A 3 m long rod is pivoted at one end. A force of 10 N is applied perpendicular to the rod at the other end. Calculate the torque about the pivot.

\( \tau = Fd \,\sin\theta = 10\,\text{N} \times 3\,\text{m} \times \sin(90^\circ) = 30\, \text{Nm} \)

A 4 m beam (200 N) is supported at one end. A 300 N person stands 1.5 m from the support. Find the total torque.

\( \tau_{\text{beam}} = Fd\,\sin\theta = 200\,\text{N} \times 4\,\text{m} \times \sin(90^\circ) = 800 \, \text{Nm} \)

\( \tau_{\text{person}} = Fd\,\sin\theta = 300\,\text{N} \times 1.5\,\text{m} \times \sin(90^\circ) = 450 \, \text{Nm} \)

Total Torque: \( 1250 \, \text{Nm} \)

20 kg child at 1 m. How far should a 30 kg child sit on the other side?

Torque due to the 20 kg child, \(\tau = Fd = 20 \,\text{kg} \times 9.8\:\text{ms}^{-2} \times 1\,\text{m} = 196 \,\text{Nm} \)

Since the torque around the pivot is zero (according to laws of equilibrium) , the torque due to the 30 kg child should also be 196 Nm but in the opposite direction.

\(196\, \text{Nm} = Fd = 30 \,\text{kg} \times 9.8\,\text{ms}^{-2} \times d \)

\(d = 0.67 \:m\)

A signboard of weight 200 N is supported by a horizontal beam and a cable at an angle of 45°. Determine the force in the cable and the horizontal/vertical forces at the wall.

HINT : WHEN SOLVING TORQUE PROBLEMS, ALWAYS TRY TO DRAW A DIAGRAM INCLUDING ALL THE FORCES THAT YOU KNOW ABOUT

Now, try to write down all the torques and forces.

\(\uparrow \Sigma \text{Forces} = 0\)

\(\text{T} \sin 45^{\circ} + \text{R}_y - \text{W} = 0\) - Equation 1

\(\rightarrow \Sigma \text{Forces} = 0\)

\(\text{T} \cos 45^{\circ} - \text{R}_x = 0\) - Equation 2

\(\Sigma \text{Torque around the hinge} = 0\)

\(\text{T} \cos 45^{\circ} \times d - W \times \frac{d}{2} = 0\) - Equation 3

Solving equation 3 gives us,

\(\text{T} \cos 45^{\circ} = \frac{W}{2} = \frac{200\,N}{2} = 100\:N\)

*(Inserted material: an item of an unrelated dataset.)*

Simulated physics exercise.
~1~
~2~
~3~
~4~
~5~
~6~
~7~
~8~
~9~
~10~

\(\text{T} \approx 141.4\, N\)

Solving equation 2 gives us,

\(\text{T} \cos 45^{\circ} = \text{R}_x\)

\(\text{R}_x = 100\:N\)

Solving equation 1 gives us,

\(\text{R}_y = \text{W} - \text{T}\sin 45^{\circ}\)

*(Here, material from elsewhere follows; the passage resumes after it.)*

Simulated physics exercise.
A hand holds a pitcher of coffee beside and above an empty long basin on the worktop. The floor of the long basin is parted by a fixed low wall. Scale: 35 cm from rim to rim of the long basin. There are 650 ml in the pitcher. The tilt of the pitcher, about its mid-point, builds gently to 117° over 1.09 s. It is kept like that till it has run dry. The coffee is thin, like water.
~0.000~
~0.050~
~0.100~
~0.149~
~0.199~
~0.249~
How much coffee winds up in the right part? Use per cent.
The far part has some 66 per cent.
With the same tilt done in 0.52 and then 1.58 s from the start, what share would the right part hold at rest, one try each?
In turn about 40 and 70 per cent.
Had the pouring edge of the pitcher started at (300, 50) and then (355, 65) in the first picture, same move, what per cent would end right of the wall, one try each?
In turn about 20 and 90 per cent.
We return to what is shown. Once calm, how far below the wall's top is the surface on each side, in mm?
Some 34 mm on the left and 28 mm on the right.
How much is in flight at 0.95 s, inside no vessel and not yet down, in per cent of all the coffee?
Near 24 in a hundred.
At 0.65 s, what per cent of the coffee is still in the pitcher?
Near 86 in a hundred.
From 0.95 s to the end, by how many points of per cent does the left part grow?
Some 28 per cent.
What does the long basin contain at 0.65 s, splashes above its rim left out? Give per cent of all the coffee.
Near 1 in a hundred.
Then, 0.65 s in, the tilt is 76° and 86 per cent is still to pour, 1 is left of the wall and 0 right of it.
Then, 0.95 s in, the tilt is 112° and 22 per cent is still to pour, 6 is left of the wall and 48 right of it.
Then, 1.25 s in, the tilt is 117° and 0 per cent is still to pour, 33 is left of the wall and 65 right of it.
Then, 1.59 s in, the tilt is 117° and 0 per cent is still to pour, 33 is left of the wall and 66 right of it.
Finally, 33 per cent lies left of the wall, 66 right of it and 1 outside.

\(\text{R}_y = 200\:\text{N} - 100\:\text{N} = 100\:\text{N}\)

A uniform 3 m long plank of wood with a mass of 20 kg is supported at both ends. A 10 kg box is placed 1 m from one end. Find the reaction forces at both supports. Assume g = 10ms\(^{-2}\)

Let's draw a diagram

Once again, let’s write all the forces and torques

\(\uparrow \Sigma \text{Forces} = 0\)

\(\text{R}_1 + \text{R}_2 - Mg - mg = 0\) - Equation 1

\(\Sigma \text{Torque around the left pivot} = 0\)

\(mg \times 1 + Mg \times 1.5 - R_1 \times 3 = 0\) - Equation 2

\(\Sigma \text{Torque around the right pivot} = 0\)

\(mg \times 2 + Mg \times 1.5 - R_2 \times 3 =0\) - Equation 3

Simplifying equation 1, we get:

\(R_1 + R_2 = Mg + mg = 300\:N\)

Simplyfying equation 2, we get:

\(3R_1 = mg + 1.5Mg = 400\:N\)

\(R_1 = 133.3\: N\)

Simplifying equation 3, we get:

\(3R_2 = 2mg + 1.5 Mg = 500N\)

\(R_2 = 166.7\:N\)

This matches equation 1 as well

A ladder 3 m long leans against a smooth wall at an angle of 45° with the ground. The ladder has a mass of 20 kg and a firefighter of 80 kg starts climbing. How far up the ladder can the firefighter climb before it starts tipping over? Friction coefficient between the ladder and the ground is 0.50. Assume g = 10ms\(^{-2}\).

Now, like in previous examples, let’s draw a diagram.

\(\uparrow \Sigma \text{Forces} = 0\)

\(R_1 - mg - Mg = 0\) - Equation 1

\(\rightarrow \Sigma \text{Forces} = 0\)

\(R_2 - \mu_sR_1 = 0\) - Equation 2

\(\Sigma \text{Torque around Point O}\)

\(mg \times x \times \cos45^{\circ} + Mg \times 1.5 \times \cos 45^{\circ} - R_2 \times 3 \times \sin 45^{\circ} = 0\) - Equation 3

Solving equation 1 gives us :

\(R_1 = mg + Mg = 1000\: N\)

Solving equation 2 gives us :

\(R_2 = \mu_sR_1 = 0.50 \times 1000\:N = 500\:N\)

Solving equation 3 gives us :

\(141.4 x = 1060.7 - 848.5 = 212.2\)

Maximum distance the person can walk up the ladder, \(x = \frac{212.2}{141.4} = 1.500\:m\)